Terrorismo é uma ameaça crescente

Os serviços de inteligência decidiram fazer pela primeira vez uma “Revista do Ano”, usando algumas informações não confidenciais mas que ajudam a perceber quais são as maiores ameaças à segurança global e nacional. Crime organizado, branqueamento de capitais, crime informático, o crescimento de grupos extremistas e, sobretudo, o terrorismo são as maiores ameaças identificadas pelas ‘secretas’.

“O modus operandi dos atentados terroristas ocorridos em França, em novembro de 2015, bem como as notícias da presença na Europa de operacionais isolados ou de combatentes afetos ao chamado Estado Islâmico evidenciaram um novo limiar da ação terrorista nos países que compõem o espaço da União Europeia”, pode ler-se no relatório disponibilizado pelo SIRP.

Sobre o caso concreto de Portugal, os serviços de informações não deixam de notar que “à semelhança dos outros Estados europeus, Portugal também não se encontra imune aos efeitos da propaganda difundida em larga escala na Internet por organizações terroristas, em especial pelo grupo Estado Islâmico”.

A possibilidade de os jiadistas portugueses ou lusodescendentes que se juntaram ao Estado Islâmico na Síria e no Iraque regressarem ao território nacional também é assumida pelas ‘secretas’. “[Tal] não deixa de representar um sério risco para a segurança interna comum e nacional”, admitem os serviços.

Mais: o “facto de Portugal não se constituir como um alvo prioritário” do Estado Islâmico e de outros grupos terroristas não significa que não esteja no radar destas organizações, lembram. “A proximidade ao norte de África, a que acresce a existência de fortes interesses portugueses, justificam o acompanhamento deste fenómeno”, pode ler-se.

Nesse contexto, o SIS tem promovido, no quadro das melhores práticas internacionais, o reforço da segurança das infraestruturas críticas nacionais e de outros alvos preferenciais de ataques terroristas, estabelecendo para o efeito programas de cooperação no domínio da proteção dessas infraestruturas e pontos sensíveis com entidades públicas ou privadas, que têm a seu cargo a gestão desse tipo de infraestruturas.”

O crescimento de grupos extremistas também preocupa as ‘secretas’ portuguesas.
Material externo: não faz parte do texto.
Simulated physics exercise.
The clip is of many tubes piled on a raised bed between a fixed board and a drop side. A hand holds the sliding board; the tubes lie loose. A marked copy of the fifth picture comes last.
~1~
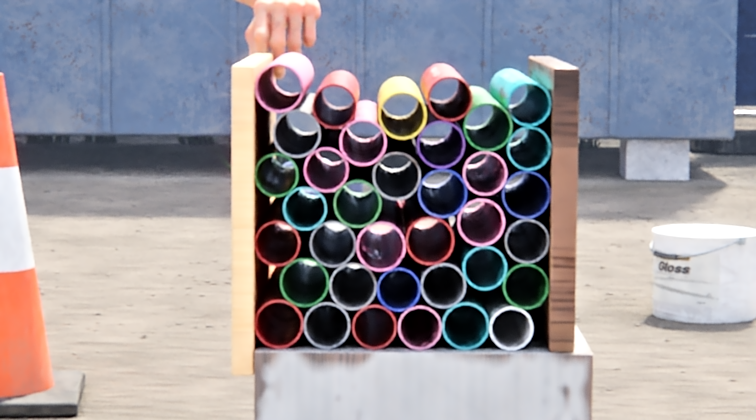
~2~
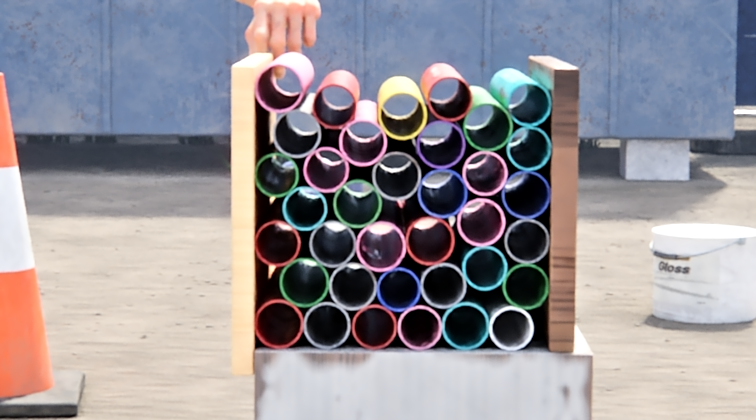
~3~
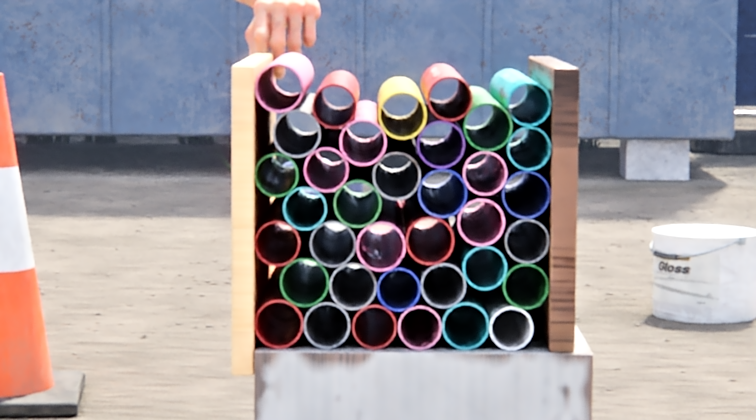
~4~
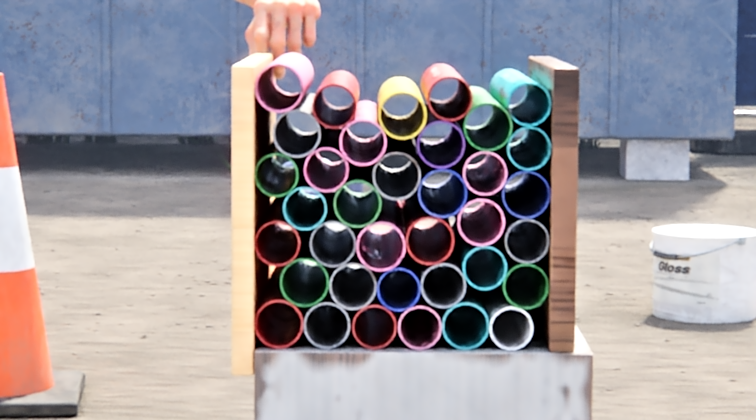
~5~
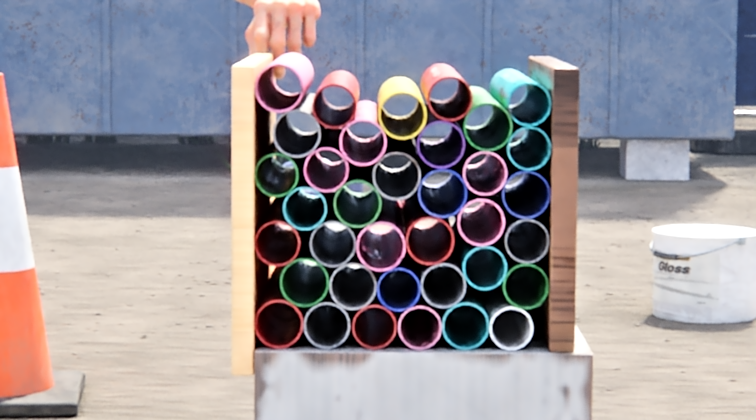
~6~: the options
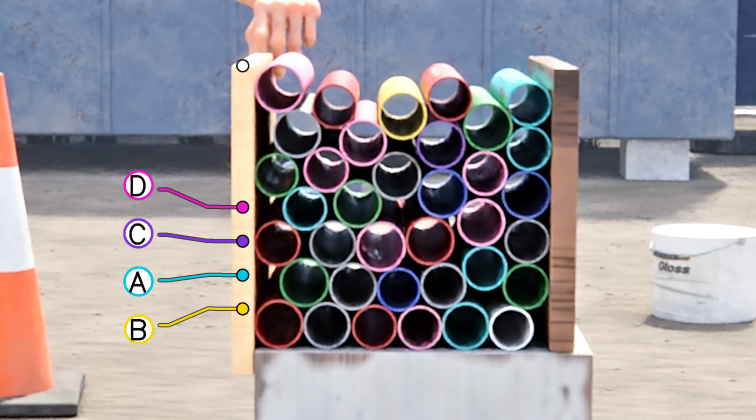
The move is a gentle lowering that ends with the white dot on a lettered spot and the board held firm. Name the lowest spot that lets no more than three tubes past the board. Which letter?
At most to D.
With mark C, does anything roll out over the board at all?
At C: Yes.
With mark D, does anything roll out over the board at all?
Yes, at D.
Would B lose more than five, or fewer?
More than five.
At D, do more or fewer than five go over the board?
At D, fewer than five.
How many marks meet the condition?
One of the four.
On the marked copy, A at (242, 276); B at (242, 309); C at (242, 241); D at (242, 208); the white dot at (243, 66).
Following D. Soon after the start, top of the board (254, 131).
Later, top of the board (254, 205).
In the end, top of the board (254, 207), one out over the board.
As for the rest, A four out over the board; B more than three out over the board; C four out over the board.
Ainda que a atuação destes movimentos apenas tenha resultado “em pontuais ações ilegais ou violentas”, os serviços não deixam de alertar para a existência em território nacional “de estruturas ultranacionalistas, neofascistas e skinhead neonazi” e também de “grupos anarquistas e anticapitalistas autónomos”.

Na cerimónia de apresentação do novo site e da “Revista do Ano”, Júlio Pereira, que surgiu acompanhado por José Casimiro Morgado, diretor do SIED, e Adélio Neiva da Cruz, diretor do SIS, admitiu que esta tentativa de abertura à sociedade civil foi muito pensada. “Hesitámos porque não podíamos escrever muito”, sob pena de violar o “segredo de Estado”, “nem podíamos escrever pouco”, sob pena de tudo “parecer muito vazio”. Foi o “compromisso possível”, explicou o secretário-geral do SIRP.